Interesting article. I would have missed the Corona, but caught the Underwood periods.
I've got a copy of that same typing book as well as newer editions. It sure changed over the years.

Richard P said...

I was willing to forgive her little errors about typewriters, but to speak of the US World War II effort in 1935 is just ridiculous!

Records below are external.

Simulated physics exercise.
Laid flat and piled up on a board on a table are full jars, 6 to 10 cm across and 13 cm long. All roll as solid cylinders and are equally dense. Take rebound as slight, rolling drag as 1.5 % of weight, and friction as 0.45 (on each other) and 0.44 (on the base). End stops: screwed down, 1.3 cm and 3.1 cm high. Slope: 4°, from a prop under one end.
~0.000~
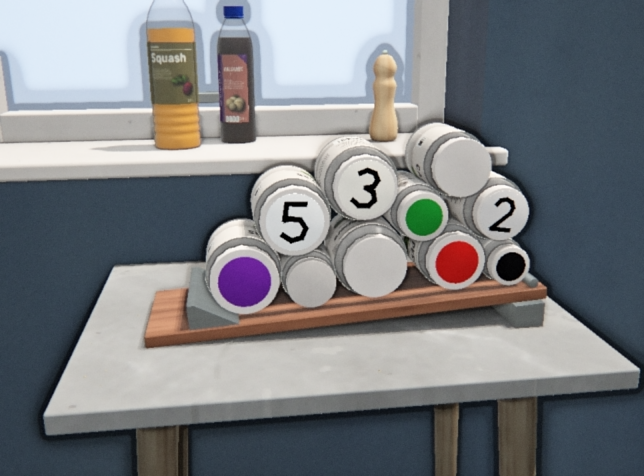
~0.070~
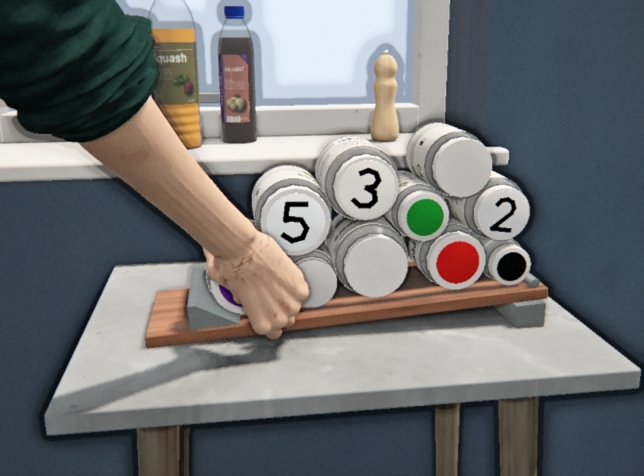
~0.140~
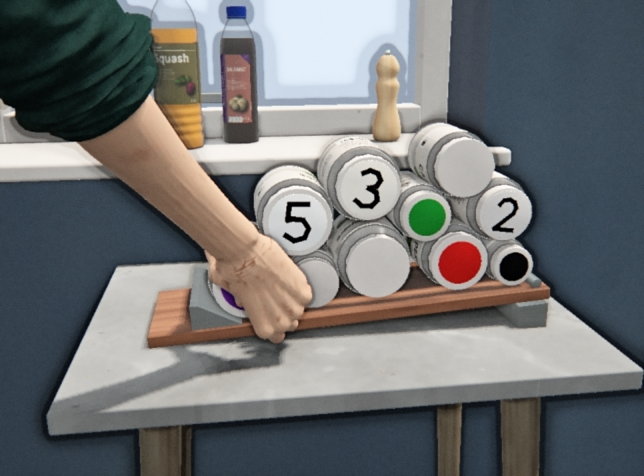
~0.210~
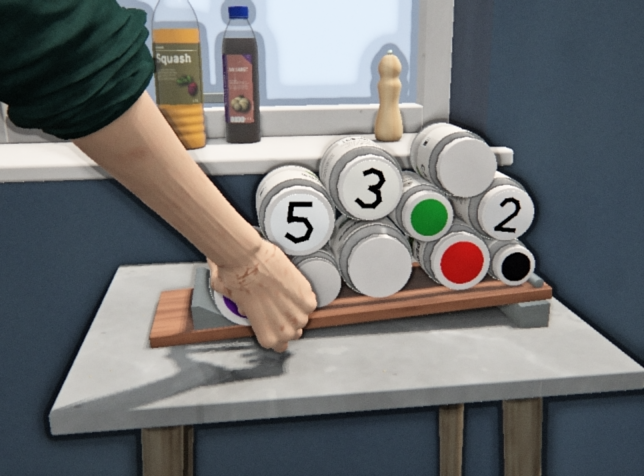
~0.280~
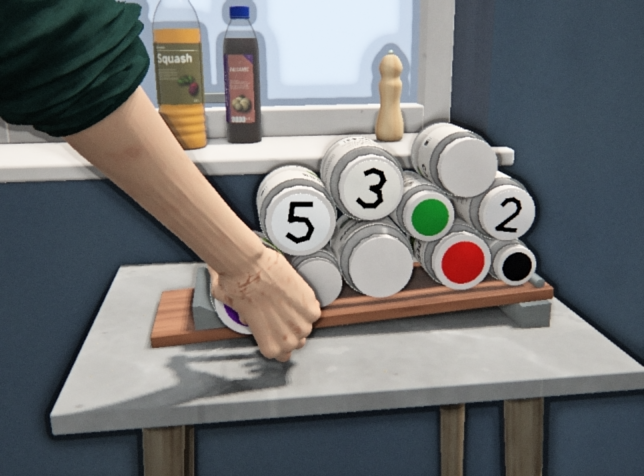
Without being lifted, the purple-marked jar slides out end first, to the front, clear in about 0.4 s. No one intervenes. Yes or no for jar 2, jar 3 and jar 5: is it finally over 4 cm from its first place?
No. 2: No; no. 3: Yes; no. 5: Yes.
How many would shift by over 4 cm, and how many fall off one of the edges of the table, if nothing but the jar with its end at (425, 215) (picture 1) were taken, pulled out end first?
1, then 0.
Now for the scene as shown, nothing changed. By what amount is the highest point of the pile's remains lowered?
Roughly 3 cm.
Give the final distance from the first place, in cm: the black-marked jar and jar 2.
Black-marked jar: 0, jar 2: 1.
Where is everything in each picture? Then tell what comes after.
In the first picture, 10 jars, 5 on the base, highest (463, 168); no. 2 (503, 214), no. 3 (366, 189), no. 5 (295, 222), purple (245, 282), red (457, 262), black (511, 267), green (424, 217); left wedge (3.1 cm) (191, 306); right round bar (1.3 cm) (534, 279); right end propped up; table edges (71, 354) and (580, 321).
In the second picture, the purple-marked jar has not moved yet, hidden; the rest still.
In the third picture, the purple-marked jar is 1.1 cm out, hidden; the rest still.
In the fourth picture, the purple-marked jar is 3.6 cm out, hidden; the rest still; bottom ones hidden (317, 285) (381, 268) (462, 263) (516, 267).
In the fifth picture, the purple-marked jar is 6 cm out, hidden; the rest still; no. 2 (509, 214), no. 3 (372, 189), no. 5 (301, 222).
After 0.55 s, 0 now displaced over 4 cm; no. 2 in place; no. 3 0.9 cm left and 0.8 cm down; no. 5 1.2 cm left.
After 0.71 s, 2 now displaced over 4 cm; no. 2 in place; no. 3 7 cm left and 2.7 cm down; no. 5 8 cm left and 5 cm down.
After 0.94 s, 5 now displaced over 4 cm; no. 2 0.5 cm left; no. 3 10 cm left and 4 cm down; no. 5 10 cm left and 5 cm down.
After 1.31 s, 5 now displaced over 4 cm; no. 2 0.5 cm left; no. 3 10 cm left and 4.1 cm down; no. 5 10 cm left and 5 cm down.
All still by 1.6 s, 5 moved over 4 cm; not one off the edges of the table; no. 2 0.5 cm left; no. 3 10 cm left and 4.1 cm down; no. 5 10 cm left and 5 cm down; top of the pile 22 cm high, from 25 cm.
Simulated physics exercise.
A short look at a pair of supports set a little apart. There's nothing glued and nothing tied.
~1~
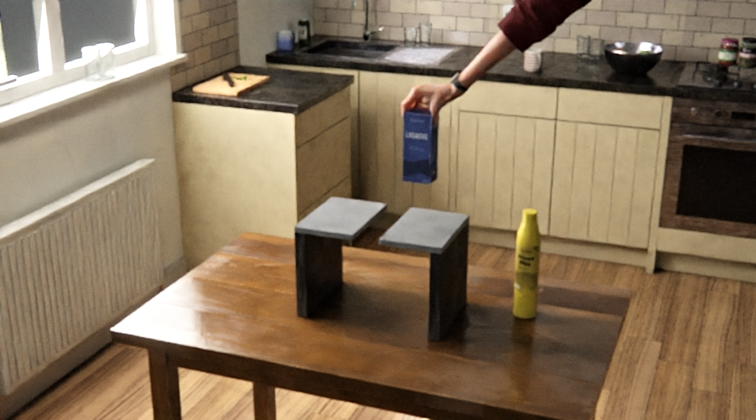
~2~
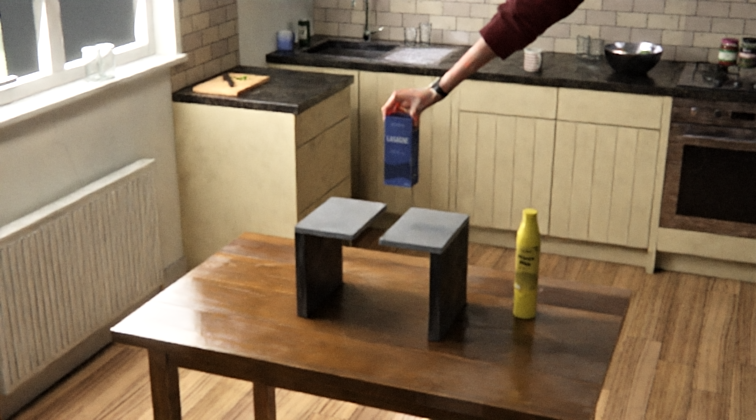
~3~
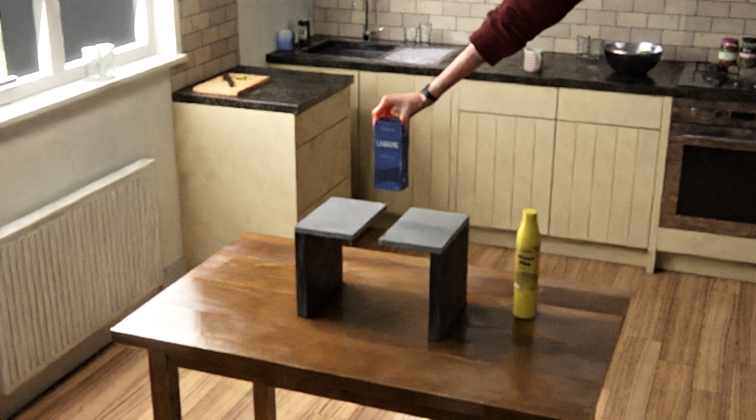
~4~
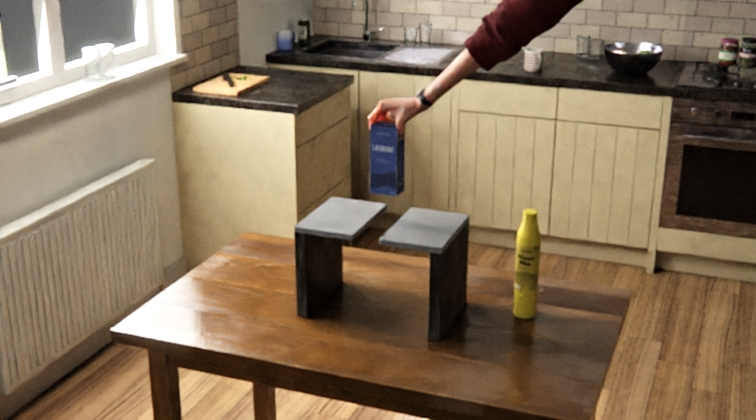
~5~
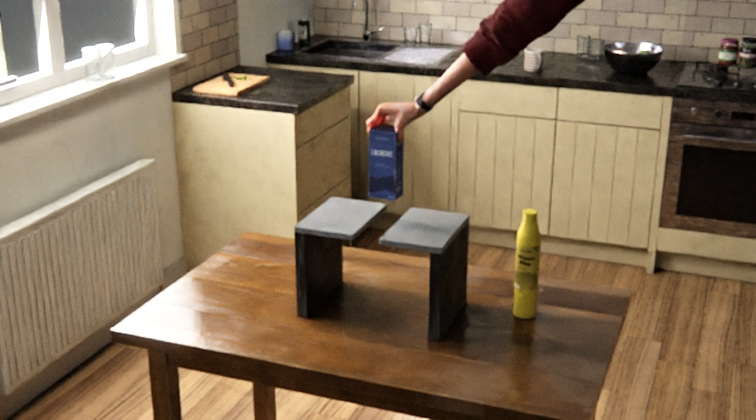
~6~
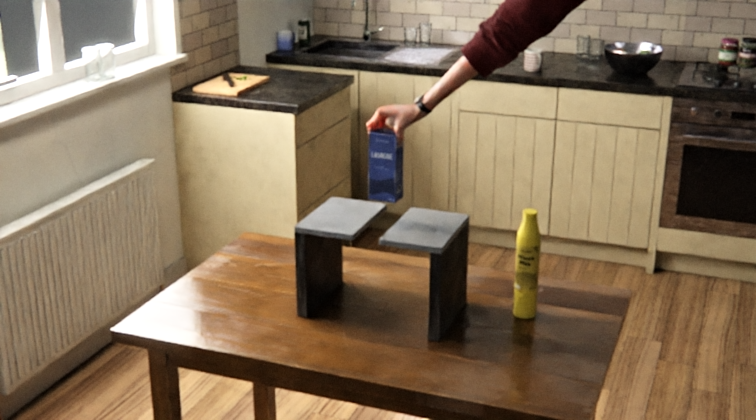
A kitchen with cream cupboards, dark worktops and a window above a radiator at left is seen from slightly above, the view staying still. On a brown wooden table, two dark supports with grey tops stand a little apart, a yellow bottle to their right. A hand on a maroon-sleeved arm carries a blue carton leftward and slightly down, then holds it almost still above the gap.
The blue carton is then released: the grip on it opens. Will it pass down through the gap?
No - oh well, it does not fall past the gap.
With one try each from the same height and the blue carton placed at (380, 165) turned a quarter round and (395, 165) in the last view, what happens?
The first time it makes it through, and the second time it does not get through.
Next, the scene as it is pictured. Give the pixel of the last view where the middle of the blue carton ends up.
Near pixel (358, 203).
Then, 0.20 s later than the last frame, blue carton moved about its own width near (386, 184).
Then, 0.40 s later than the last frame, blue carton on its side near (366, 203).
When it is over, lying over on the stand or table, blue carton; yellow bottle as before. End places, in pixels of the last picture, blue carton near (358, 203). The carton lodges.
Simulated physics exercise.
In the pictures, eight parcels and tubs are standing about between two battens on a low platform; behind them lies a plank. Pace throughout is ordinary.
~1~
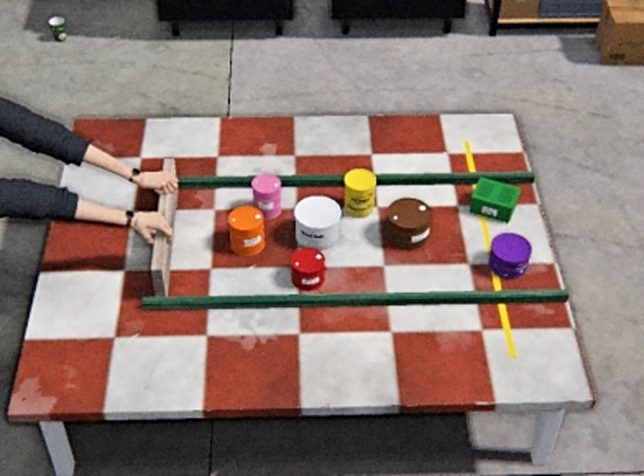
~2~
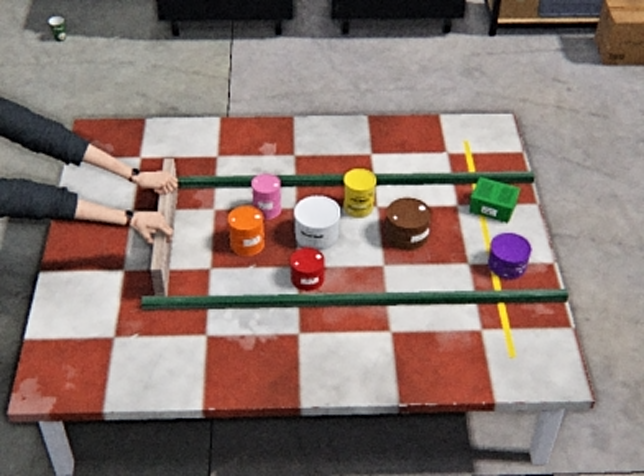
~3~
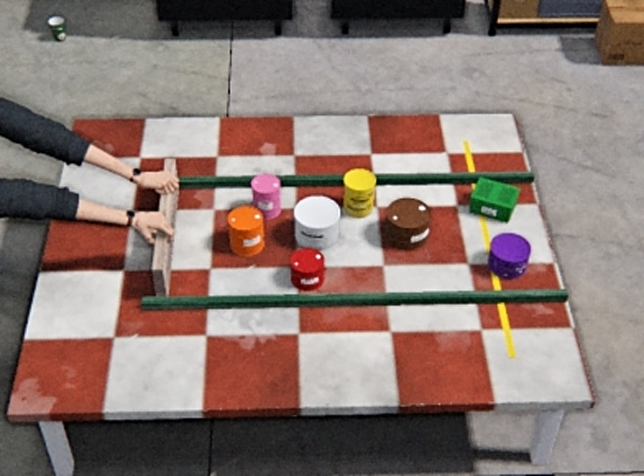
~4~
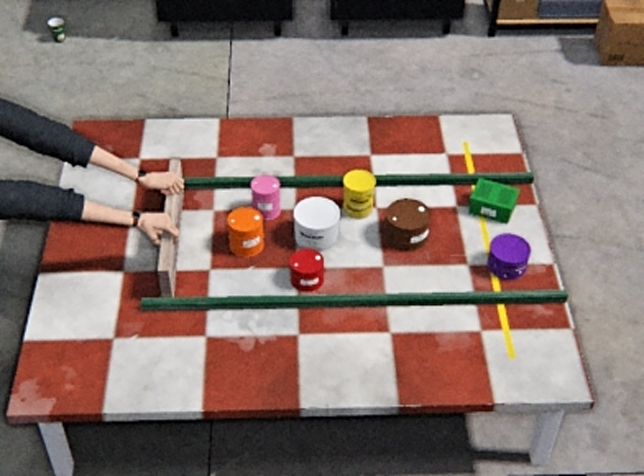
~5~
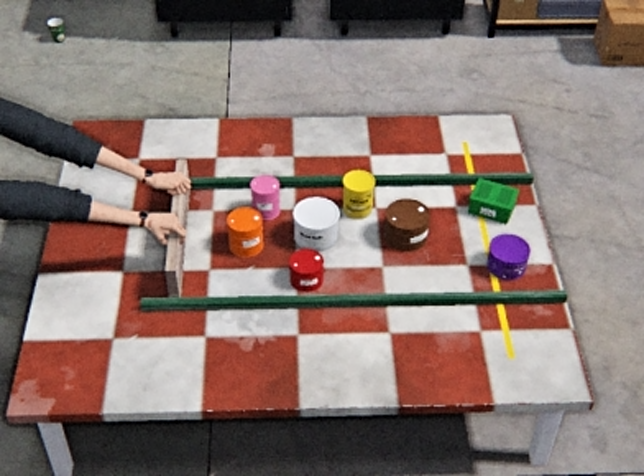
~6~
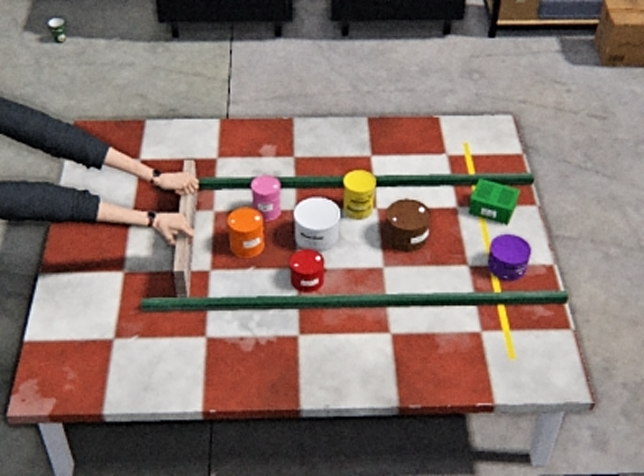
A plank, held by two hands at the left, slides a short way right between two green battens on a red-and-white checkered platform, while eight colourful tubs and parcels ahead of it stay still, untouched by the plank.
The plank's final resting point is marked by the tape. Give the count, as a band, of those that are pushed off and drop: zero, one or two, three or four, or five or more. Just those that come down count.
Those that drop number one or two.
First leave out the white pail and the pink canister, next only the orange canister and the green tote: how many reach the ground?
The counts: 0 and 1.
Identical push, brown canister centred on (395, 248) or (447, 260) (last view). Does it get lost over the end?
Taking the two places in order, it is safe and then is safe.
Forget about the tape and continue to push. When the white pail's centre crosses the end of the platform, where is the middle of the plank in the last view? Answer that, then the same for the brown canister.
Near (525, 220), then near (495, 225).
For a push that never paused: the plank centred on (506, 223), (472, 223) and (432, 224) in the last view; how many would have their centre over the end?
Past the end: 4, 0 and 0.
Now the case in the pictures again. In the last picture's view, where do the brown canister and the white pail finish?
In the last picture the brown canister sits at (541, 229) while the white pail sits at (505, 207).
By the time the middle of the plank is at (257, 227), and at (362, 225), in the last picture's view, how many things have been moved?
Counts: 2 / 6.
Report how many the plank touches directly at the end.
Contact count: 4.
Soon after, none off yet; purple pail at rest near (509, 258); green tote at rest near (494, 202); brown canister at rest near (407, 226).
Then, none off yet; purple pail at rest near (509, 258); green tote at rest near (494, 202); brown canister moved about its own width near (440, 223).
Further on, none off yet; purple pail moved a little near (512, 260); green tote moving near (498, 203); brown canister moved well along near (489, 230).
At rest, the number that fall off is one or two; fallen, green tote.
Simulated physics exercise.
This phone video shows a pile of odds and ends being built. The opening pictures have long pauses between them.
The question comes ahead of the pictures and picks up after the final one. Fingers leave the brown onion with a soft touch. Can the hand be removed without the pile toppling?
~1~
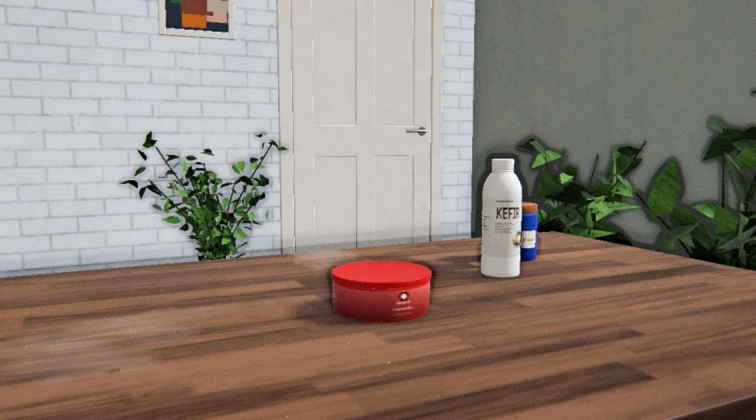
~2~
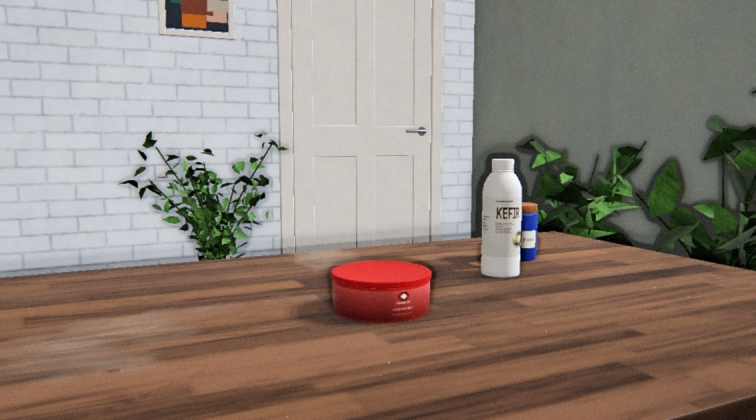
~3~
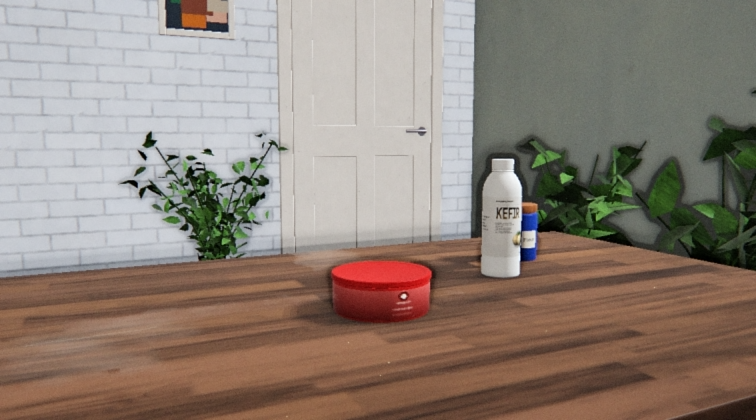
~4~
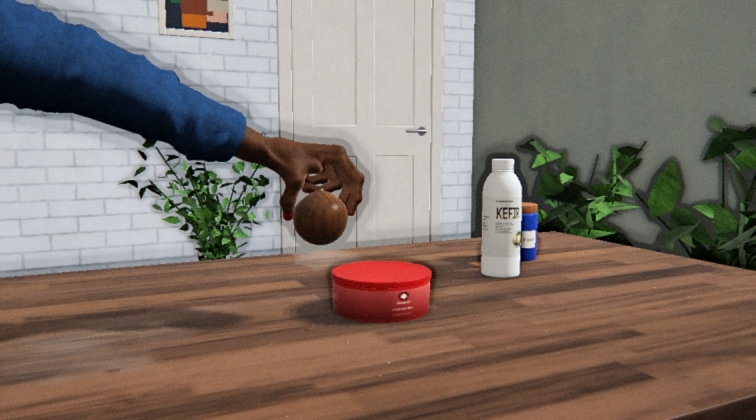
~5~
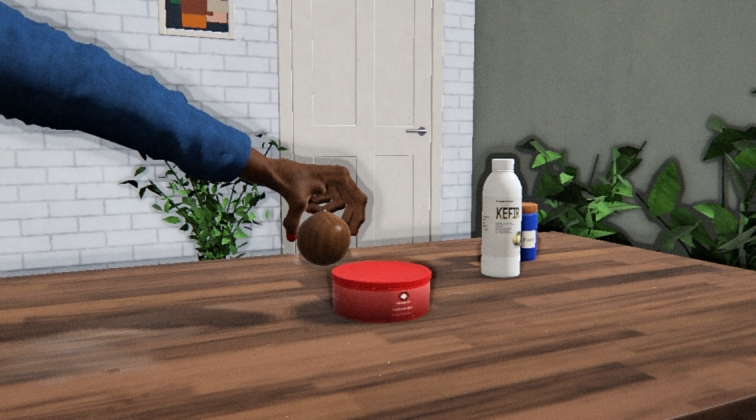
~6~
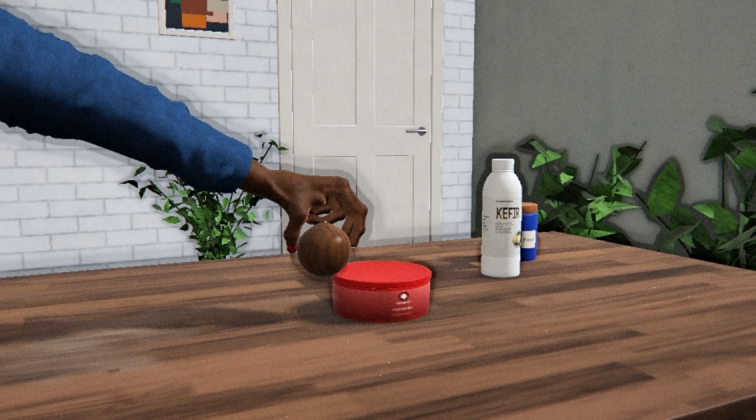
No - my guess: It won't stay upright.
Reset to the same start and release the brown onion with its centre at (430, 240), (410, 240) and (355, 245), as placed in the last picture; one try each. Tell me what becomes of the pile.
Lab note - try 1: Collapse; try 2: No collapse; try 3: No collapse.
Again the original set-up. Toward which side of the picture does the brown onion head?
Leftwards.
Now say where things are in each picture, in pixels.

I do think the Braginetz designs are good examples of Streamline Moderne, which is usually considered a kind of Art Deco. I wish there were more Art Deco typewriters.

Robert Messenger said...

Thanks Bill and Richard.
Richard, you're absolutely right to mention "little errors" (of which there were far, far too many) and the silliness about 1935. I thought it was a sweeping review based on cursory research, plucking bits and pieces here and there and not really getting any semblance of a proper grasp on typewriter history. It's upsetting to think that the age of the typewriter lasted at least 115 years and yet, just 30 years after it ended, "reporters" like this can't even get the fundamentals right. The business about the ribbons was nothing more than imaged rubbish.
I found it difficult to get through to the chap who gave me the magazine that the Braginetz machines aren't, strictly speaking, Art Deco designs, and he's now determined to get a Finger Flite. Anyway, the two-tone machine on the bottom left is, I think, an Underwood QDL?

Richard P said...

It's an Underwood De Luxe, which comes in three designs. I used to call this the Underwood De Luxe Quiet Tab, but Ted Munk has pointed out to me that the "Quiet Tab" designation appears on other models too. (And of course, it's pure marketing nonsense — nothing quiet about it.)